Proprio l’eretismo idealista evidenzia la persistente distanza dal calcio dei brasiliani, che schierano ancora oggi, nonostante tutto e tutti, anche quattro o cinque anarcoidi in campo in contemporanea, spesso senza una vera prima punta.
In Brasile, benché l’influenza europea pesi da molto tempo, ragionano ancora in termini di “schieriamo in campo tutti i talenti che possiamo schierare, senza preoccuparci troppo del resto“, e così vediamo un attacco in cui convivono Vinicius Jr., Neymar e Antony, supportati da Paquetà e a volte anche da Richarlison e/o dalla riserva Coutinho. In Germania non si arriva a risultati di questo tipo perché si devono far coesistere i talenti, ma si schierano tutti gli attaccanti perché questo impone il nuovo idealismo dominante, perché questo appare oggi l’approccio più redditizio e “giusto”.

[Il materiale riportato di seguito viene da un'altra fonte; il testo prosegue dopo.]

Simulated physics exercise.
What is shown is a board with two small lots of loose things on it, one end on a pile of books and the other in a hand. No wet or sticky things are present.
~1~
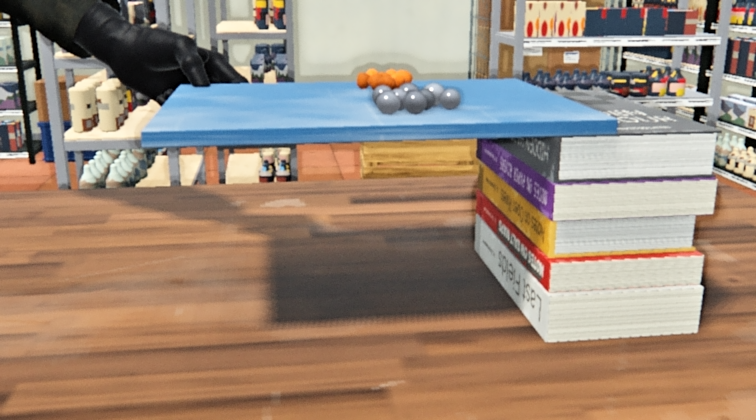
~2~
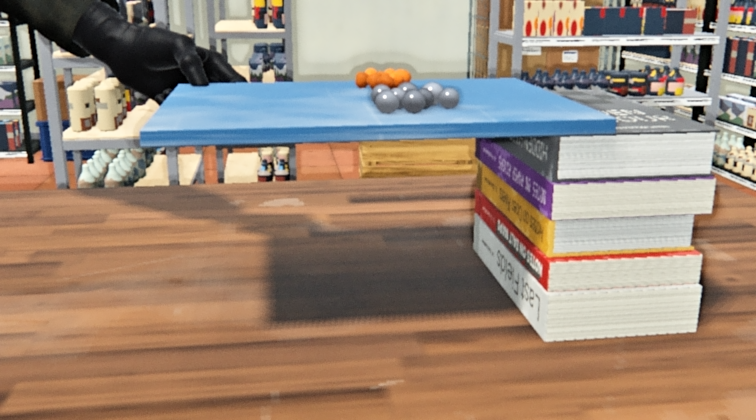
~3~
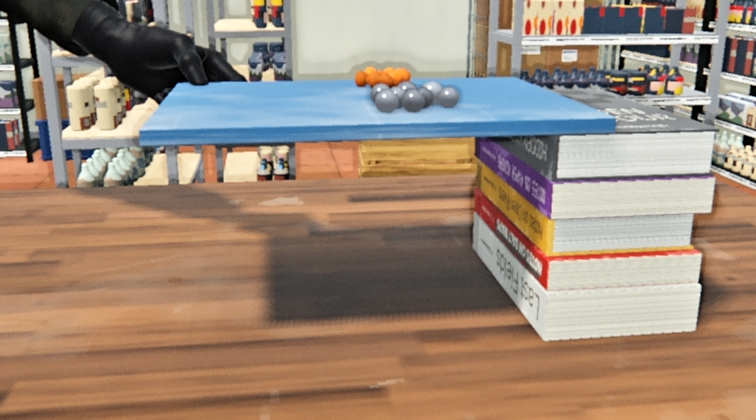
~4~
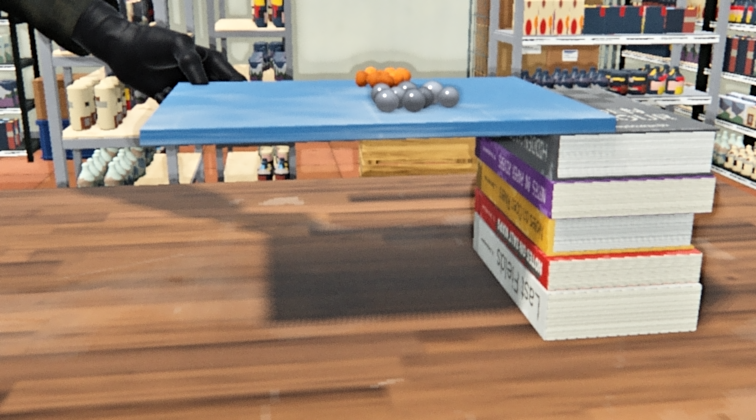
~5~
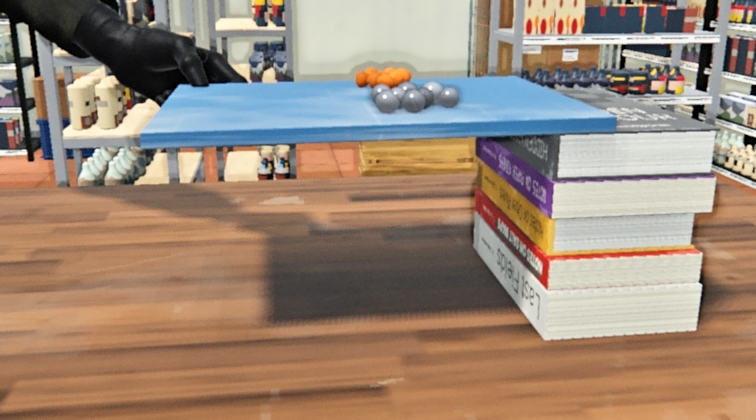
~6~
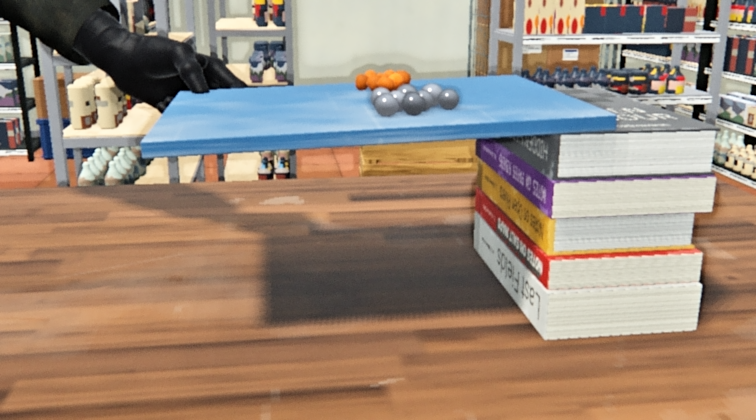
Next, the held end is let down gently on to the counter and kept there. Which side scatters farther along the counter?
It's the nearer one that ends up farther out.
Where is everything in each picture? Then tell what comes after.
Held end of the board (158, 137), level; book pile (581, 129), tall, over half the board's length; front batch (399, 99), a few steel balls; back batch (384, 80), a few coated peanuts, in the first picture.
Held end of the board (157, 136), level; back batch (383, 79), in the second picture.
Held end of the board (156, 135), level; front batch (397, 98), in the third picture.
Held end of the board (157, 135), level; back batch (383, 78), in the fourth picture.
Held end of the board (158, 138), level; front batch (397, 98), in the fifth picture.
Held end of the board (158, 147), down by 2°; book pile (580, 127); front batch (397, 101), not moving; back batch (383, 81), not moving, in the sixth picture.
Then, 0.39 s later than the last frame, board sloping at 11°; front batch every one still on the board; back batch every one still on the board.
Then, 0.88 s later than the last frame, board sloping at 24°; front batch mostly less than half a board's length out; back batch mostly at the foot of the board.
Then, 1.41 s later than the last frame, board resting at 35°; front batch mostly one to two board lengths out; back batch mostly up to a board's length out.
When it is over, board resting at 35°; front batch mostly one to two board lengths out, roughly a third gone off the counter; back batch mostly one to two board lengths out; the front batch has gone farther.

L’Italia è lontanissima da entrambe le visioni, da noi Nagelsmann, per l’appunto, durerebbe due giorni, mentre l’eccessiva presenza di anarcoidi sarebbe bollata con un anacronismo inaccettabile e controproducente rispetto all’unico fine utile (il risultato).
Il radicalismo un po’ folle di kraut rockers e jazzisti tedeschi, in sintesi, si rispecchia oggi in una concezione altrettanto idealista e ai limiti del fanatismo del calcio ed è secondo me parte essenziale delle cultura tedesca.